Doesn't OCaml have any recursion checks?

Question

I've been playing with OCaml recently, and promptly did my favourite thing to check how well developed a VM/Compiler really is, and wrote a recursive Program:

let rec f i =
    Printf.eprintf "i = %d\n" i;
    f(i+1);;

let () =
    f 0;;

The program runs as expected, however, the recursion NEVER breaks, infact, I had this program running for some times (roughly 30 minutes), redirected stderr to a File, to avoid clogging up my terminal. After checking the file, I was astounished when I noticed that the file was around 7*GB* big!

How can this be? Doesn't OCaml have any recursion limits?

Answer 1

You should look for information about tail-call optimization.

To answer your question, there is a stack limit, which would have been reached by your program if the stack was growing.

You shouldn't expect to reach it with your program any more than you would expect a division by zero in a useless expression in a C program to always produce a division by zero once compiled: the compiler might remove the useless division. In your example, the compiler removed the useless stack overflow.
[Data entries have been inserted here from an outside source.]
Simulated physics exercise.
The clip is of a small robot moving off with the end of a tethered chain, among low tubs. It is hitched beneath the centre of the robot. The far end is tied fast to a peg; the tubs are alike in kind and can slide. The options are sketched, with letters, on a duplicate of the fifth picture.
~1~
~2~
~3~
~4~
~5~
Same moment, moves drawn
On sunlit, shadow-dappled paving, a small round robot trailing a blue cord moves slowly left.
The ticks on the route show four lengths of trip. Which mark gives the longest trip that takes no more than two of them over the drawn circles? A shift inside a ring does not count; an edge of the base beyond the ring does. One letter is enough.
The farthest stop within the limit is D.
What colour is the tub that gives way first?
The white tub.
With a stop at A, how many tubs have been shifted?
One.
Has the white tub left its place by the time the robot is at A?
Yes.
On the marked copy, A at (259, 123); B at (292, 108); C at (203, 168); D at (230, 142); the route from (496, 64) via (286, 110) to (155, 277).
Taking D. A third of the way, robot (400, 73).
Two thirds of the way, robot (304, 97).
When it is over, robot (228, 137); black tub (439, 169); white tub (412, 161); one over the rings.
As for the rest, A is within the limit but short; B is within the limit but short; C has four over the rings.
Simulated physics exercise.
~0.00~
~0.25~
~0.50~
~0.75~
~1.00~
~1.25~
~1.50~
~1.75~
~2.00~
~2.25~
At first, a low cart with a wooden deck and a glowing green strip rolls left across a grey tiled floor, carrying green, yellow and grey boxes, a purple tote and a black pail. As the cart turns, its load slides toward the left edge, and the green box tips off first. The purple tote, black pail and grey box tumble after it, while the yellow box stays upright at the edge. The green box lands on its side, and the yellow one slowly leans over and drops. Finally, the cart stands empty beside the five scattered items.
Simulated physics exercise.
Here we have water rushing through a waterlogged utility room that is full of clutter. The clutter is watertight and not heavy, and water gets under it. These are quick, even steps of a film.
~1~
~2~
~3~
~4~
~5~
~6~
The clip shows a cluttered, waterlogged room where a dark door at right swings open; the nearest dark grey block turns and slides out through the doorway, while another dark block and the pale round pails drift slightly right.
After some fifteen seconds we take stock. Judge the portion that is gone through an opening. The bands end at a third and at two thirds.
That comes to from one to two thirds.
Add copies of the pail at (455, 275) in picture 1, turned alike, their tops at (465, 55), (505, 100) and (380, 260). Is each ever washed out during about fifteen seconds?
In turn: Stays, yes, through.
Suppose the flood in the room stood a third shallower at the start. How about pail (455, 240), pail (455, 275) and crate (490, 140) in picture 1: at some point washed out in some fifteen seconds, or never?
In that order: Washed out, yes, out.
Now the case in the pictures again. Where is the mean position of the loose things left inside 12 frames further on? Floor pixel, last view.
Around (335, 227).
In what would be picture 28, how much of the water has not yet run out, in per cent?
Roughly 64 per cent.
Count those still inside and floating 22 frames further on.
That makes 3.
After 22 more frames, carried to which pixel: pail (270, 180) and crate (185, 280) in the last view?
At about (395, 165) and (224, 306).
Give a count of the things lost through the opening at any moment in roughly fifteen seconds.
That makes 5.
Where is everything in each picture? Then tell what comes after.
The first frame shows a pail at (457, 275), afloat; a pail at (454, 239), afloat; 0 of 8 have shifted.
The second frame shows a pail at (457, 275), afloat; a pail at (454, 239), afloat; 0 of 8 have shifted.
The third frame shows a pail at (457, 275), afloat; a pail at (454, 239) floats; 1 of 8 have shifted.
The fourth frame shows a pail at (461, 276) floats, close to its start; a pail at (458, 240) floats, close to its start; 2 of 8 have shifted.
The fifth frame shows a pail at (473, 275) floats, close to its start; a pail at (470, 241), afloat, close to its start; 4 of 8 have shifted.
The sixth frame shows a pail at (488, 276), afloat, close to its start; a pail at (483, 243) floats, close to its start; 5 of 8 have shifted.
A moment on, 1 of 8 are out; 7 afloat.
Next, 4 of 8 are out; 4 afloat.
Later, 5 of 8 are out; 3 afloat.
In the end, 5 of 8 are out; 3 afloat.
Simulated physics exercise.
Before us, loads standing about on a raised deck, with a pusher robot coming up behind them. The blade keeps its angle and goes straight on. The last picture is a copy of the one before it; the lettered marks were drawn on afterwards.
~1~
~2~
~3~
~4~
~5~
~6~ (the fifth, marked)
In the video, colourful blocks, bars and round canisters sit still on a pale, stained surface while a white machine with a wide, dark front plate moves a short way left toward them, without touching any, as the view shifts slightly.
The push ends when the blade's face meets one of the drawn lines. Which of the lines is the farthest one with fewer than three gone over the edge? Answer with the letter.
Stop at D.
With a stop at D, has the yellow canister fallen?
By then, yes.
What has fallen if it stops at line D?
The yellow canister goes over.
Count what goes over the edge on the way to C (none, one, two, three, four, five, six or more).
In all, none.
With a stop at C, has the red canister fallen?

Actually, it goes a bit further than that. As explained on the Wikipedia page, OCaml and most functional languages guarantee that the tail-call transformation is done, so that you can rely on it when using recursion.

Answer 2

Pascal is correct, but I think more explanation is in order because there are limits.

OCaml implements tail call recursion. If the return value of a function is wholly the result of a function call, then the call can be optimized. Consider these two pieces of code:

let rec foo i = 
  i * foo(i-1)

and

let rec bar i j = 
  bar(i - 1, j * i)

These both calculate the the same thing (and neither terminates). However, the first will cause a stack overflow and the 2nd will not. Why? Because foo does a calculation with the result of the function call. This means the value i need to be kept on the stack until foo (i - 1) returns. On the other hand, the result of bar is the result of the call bar (i - 1, j * i) with no modification. There is nothing that has to be kept on the stack.

Visualize it this way. Let's say we start with i = 3 (and j = 1). Foo would look like this:

foo(3)
  3 * foo (2)
    2 * foo (1)

and bar would look like this:

bar (3, 1)
bar (2, 3)
bar (1, 6)

Answer 3

Caveat, I don't know OCaml, but this is typical of a compiler or VM that implements tail call optimization. In the case of your function above, even the more limited optimization on tail recursion applies.